Much of it was packed into used boxes donated to us by two comic book stores, The Million Year Picnic and Comicopia—where James had worked—as well as used wine boxes from our neighbor Bauer Wines—countless hundreds of boxes—maybe thousands, and when those ran out, we packed bundles of magazines and books loose onto the hand trucks wrapped in sheets of plastic to protect them from the January weather.

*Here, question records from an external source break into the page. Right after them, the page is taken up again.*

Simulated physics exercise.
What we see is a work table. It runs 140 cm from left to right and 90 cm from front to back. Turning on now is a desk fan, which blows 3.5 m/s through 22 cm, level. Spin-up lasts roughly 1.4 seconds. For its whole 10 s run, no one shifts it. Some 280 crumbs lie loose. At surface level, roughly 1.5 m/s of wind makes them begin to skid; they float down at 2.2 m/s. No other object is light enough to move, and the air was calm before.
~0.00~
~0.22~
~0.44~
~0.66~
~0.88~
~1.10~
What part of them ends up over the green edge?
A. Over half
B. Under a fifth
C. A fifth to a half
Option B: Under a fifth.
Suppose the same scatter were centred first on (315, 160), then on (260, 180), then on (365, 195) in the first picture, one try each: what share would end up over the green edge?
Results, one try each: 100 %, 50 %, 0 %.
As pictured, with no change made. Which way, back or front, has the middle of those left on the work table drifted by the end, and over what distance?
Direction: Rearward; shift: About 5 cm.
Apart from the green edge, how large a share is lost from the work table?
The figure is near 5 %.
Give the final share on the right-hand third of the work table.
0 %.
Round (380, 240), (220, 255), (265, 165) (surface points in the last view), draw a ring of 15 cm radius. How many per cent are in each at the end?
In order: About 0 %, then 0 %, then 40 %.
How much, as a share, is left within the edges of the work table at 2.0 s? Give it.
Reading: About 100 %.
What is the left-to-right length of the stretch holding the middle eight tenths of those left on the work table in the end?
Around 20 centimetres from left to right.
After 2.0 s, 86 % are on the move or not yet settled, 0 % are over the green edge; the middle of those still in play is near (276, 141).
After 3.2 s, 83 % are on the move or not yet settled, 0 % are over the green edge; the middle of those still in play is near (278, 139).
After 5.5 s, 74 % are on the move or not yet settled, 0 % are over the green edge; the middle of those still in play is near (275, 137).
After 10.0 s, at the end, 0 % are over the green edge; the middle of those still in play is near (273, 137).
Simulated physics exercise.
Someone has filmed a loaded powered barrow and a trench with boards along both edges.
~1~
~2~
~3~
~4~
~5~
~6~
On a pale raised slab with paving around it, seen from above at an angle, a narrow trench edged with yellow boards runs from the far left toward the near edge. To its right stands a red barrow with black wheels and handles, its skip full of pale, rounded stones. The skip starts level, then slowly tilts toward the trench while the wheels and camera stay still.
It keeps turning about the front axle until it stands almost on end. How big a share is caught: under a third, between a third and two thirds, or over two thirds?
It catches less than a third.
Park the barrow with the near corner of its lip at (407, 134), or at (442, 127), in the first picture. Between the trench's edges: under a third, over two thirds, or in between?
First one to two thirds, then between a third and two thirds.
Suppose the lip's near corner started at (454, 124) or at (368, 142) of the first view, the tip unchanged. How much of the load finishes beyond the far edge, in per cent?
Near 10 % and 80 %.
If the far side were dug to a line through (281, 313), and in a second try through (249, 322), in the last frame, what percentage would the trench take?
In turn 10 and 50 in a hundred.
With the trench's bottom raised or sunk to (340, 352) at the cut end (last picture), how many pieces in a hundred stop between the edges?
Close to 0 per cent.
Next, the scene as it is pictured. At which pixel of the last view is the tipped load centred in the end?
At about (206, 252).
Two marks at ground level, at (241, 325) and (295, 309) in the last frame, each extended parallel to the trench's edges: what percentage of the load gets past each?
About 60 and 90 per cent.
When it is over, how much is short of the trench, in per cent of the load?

The banshee sound of packing tape screeched from the emptying rolls for hours. The acrid smell of magic marker filled the air. The dust of two hundred shelving units, most of them more than 8 feet tall, and all the years of detritus behind them, fumed. The shelves were dismantled when possible and carried, James or Joe at one end, someone else at the other, only to be set up again. Thousands of trips were made up that sidewalk—a continuous rag-tag parade up fashionable Newbury Street with our patchwork goods—just a few hundred feet and up a flight of stairs—just. Think Dunkirk without all those messy bullets.

And James was stalwart through all of that, telling jokes and quips and mimicking a dozen favorite actors with elan, and perfect timing for the moment of small disasters. Magazines spill. Books tumble. What had fit there, would not fit here.

And then, only months later, after all the work and angst—and fun—of setting up a new shop, the real disaster struck in the form of a fire in the paint store below us. And there was James again, helping even at the end when all seemed lost. He was not indefatigable. None of us were. But he came back, day after day, and what could be saved was saved.

What you really know of another human being is in what they do. All other judgements are put aside. More than an appreciation for old movies and a good joke, and of course an old book shop, we had too little in common to be constant companions, but we were always constant friends. The thought was always there that he might turn up unexpectedly, and now, . . . suddenly, he is gone.

James Wu was indeed a good man. May he rest in peace.